Shared ground
These verses show a rebellion moving from rumor and travel into a hard military crisis. Sheba is on the move through Israel’s tribal regions and ends up in the far-north town of Abel-beth-maacah. Along the way, more people attach themselves to him (“the Berites … gathered … and went after him”), suggesting his revolt has real social pull, not just a lone fugitive (explicit in v.14).
Joab’s response turns the chase into confinement. Once Joab’s forces reach Abel-beth-maacah, they besiege Sheba there and begin assault preparations: an earthen mound is raised to reach the defenses, and the troops batter the wall to bring it down (explicit in v.15). The story presents royal power using standard siege methods, with the city itself now under immediate threat.
Where interpretation differs (only where needed)
1) Who is “he” in v.14? Many read “he” as Sheba, continuing the narrative flow: Sheba travels, gathers supporters, and takes shelter in Abel-beth-maacah. Others think the line could momentarily be heard as referring to the pursuing force, because the next verse speaks of “they came and besieged him,” and both sides are moving.
2) How broad is “all the tribes of Israel”? Some take it as a sweeping claim that Sheba ranged through the whole country. Others hear it as ordinary broad language (using “all” in the sense of “throughout” or “across many places”), not a literal itinerary of every tribe (see all).
3) Who are the “Berites”? The text does not explain them. Some infer they are a local clan or group in the north that joined Sheba. Others consider whether the word might point to a known place-group, but the passage itself does not pin it down.
Why the disagreement exists
The wording is brief and assumes background the reader may not have: pronouns without repeating names, a group label (“Berites”) with no explanation, and compressed geography (“Abel … Beth-maacah”) that can be read as one place-name or closely linked places. Translations also differ on how to picture the siege mound “against the rampart,” which affects how readers visualize the action.
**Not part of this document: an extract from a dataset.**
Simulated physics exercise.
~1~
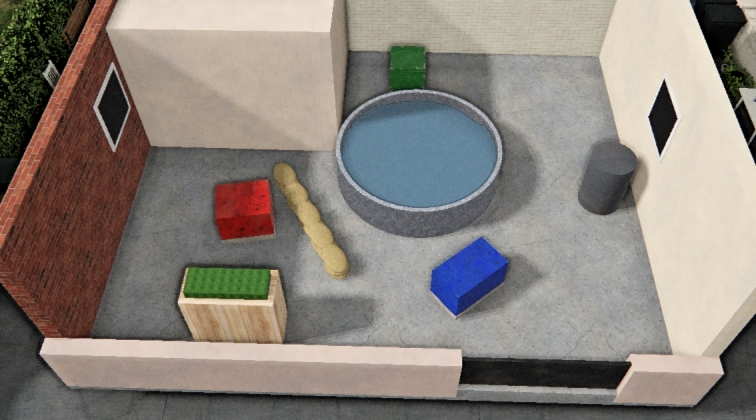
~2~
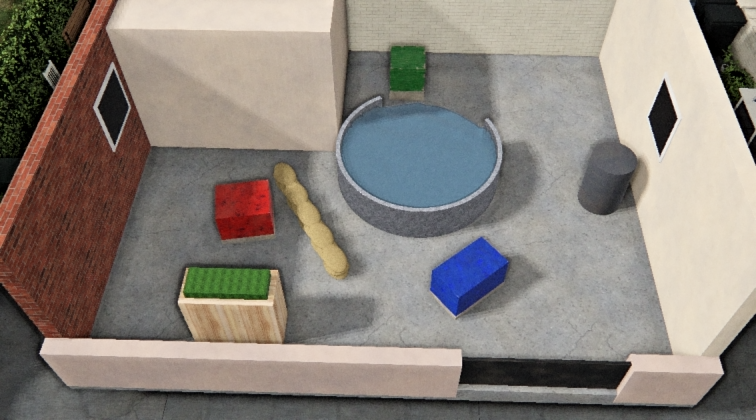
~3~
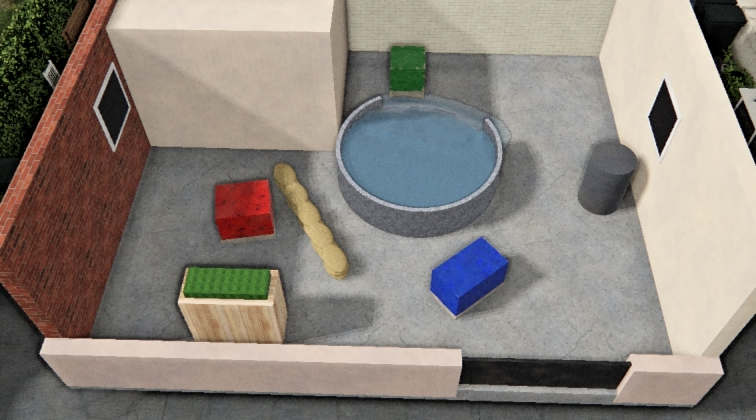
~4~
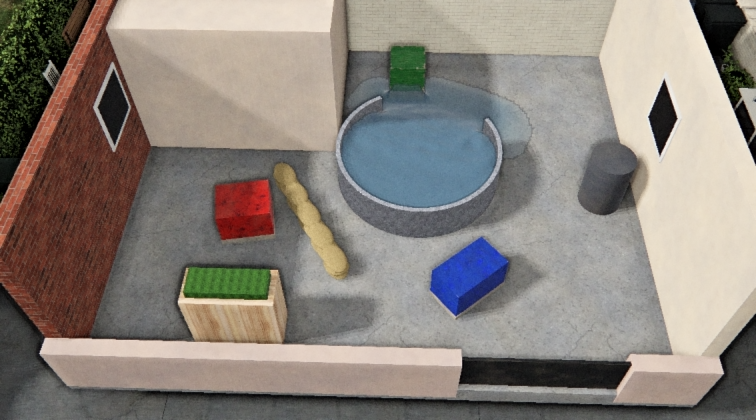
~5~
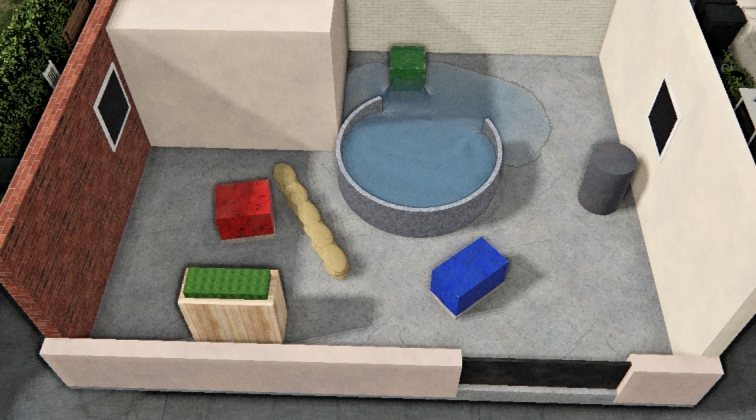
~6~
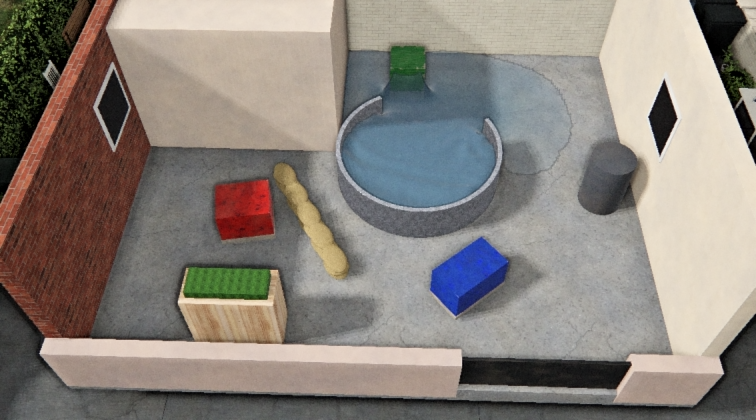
The footage shows a round pool of still water in a walled yard with red, blue and green crates; a gap opens on its far side, and water pours out, spreading across the paving around the green crate and rightward.
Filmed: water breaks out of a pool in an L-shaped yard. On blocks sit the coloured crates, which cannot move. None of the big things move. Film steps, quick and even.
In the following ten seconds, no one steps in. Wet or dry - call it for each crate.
Calls: Red crate - dry; blue crate - wet; green crate - wet.
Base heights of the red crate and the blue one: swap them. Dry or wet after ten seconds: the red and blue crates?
Result - red crate: Untouched; blue crate: Hit.
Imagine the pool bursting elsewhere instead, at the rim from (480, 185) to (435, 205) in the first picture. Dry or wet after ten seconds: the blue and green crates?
My take: The blue one gets flooded, while the green one stays clear.
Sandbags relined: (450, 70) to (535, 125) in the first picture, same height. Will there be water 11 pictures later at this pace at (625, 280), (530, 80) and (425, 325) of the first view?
Sequence kept: Flood-free - flood-hit - flood-free.
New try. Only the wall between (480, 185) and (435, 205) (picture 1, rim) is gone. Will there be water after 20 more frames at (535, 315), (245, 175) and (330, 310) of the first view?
Order as asked: Swamped, untouched, swamped.
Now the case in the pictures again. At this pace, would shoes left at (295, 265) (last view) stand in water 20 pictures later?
Answer: No flooding.
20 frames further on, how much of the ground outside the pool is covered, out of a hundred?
Around 40 percent of it.
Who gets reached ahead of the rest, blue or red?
I'd go with the crate marked blue.
A moment on, water covers 25 % of the floor; the red crate not reached, the blue crate not reached, the green crate water round its plinth.
Next, water covers 25 % of the floor; the red crate not reached, the blue crate not reached, the green crate water round its plinth.
Then, water covers 40 % of the floor; the red crate not reached, the blue crate not reached, the green crate water round its plinth.
Later, water covers 60 % of the floor; the red crate not reached, the blue crate water round its plinth, the green crate water round its plinth.
In the end, water covers 75 % of the floor; the red crate stayed above the water, the blue crate was topped, the green crate was topped.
What this passage clearly contributes
Textually, it adds (1) Sheba’s movement and apparent recruitment, (2) Joab’s rapid arrival, and (3) the start of an active siege meant to breach the wall. Theologically by inference (not directly argued here), it underlines how fragile national unity still is in David’s reign and how quickly political rebellion can place an entire community in danger once a leader is sheltered inside a fortified town. It also sets up the next narrative question: whether the city will continue to protect Sheba when the siege threatens everyone inside.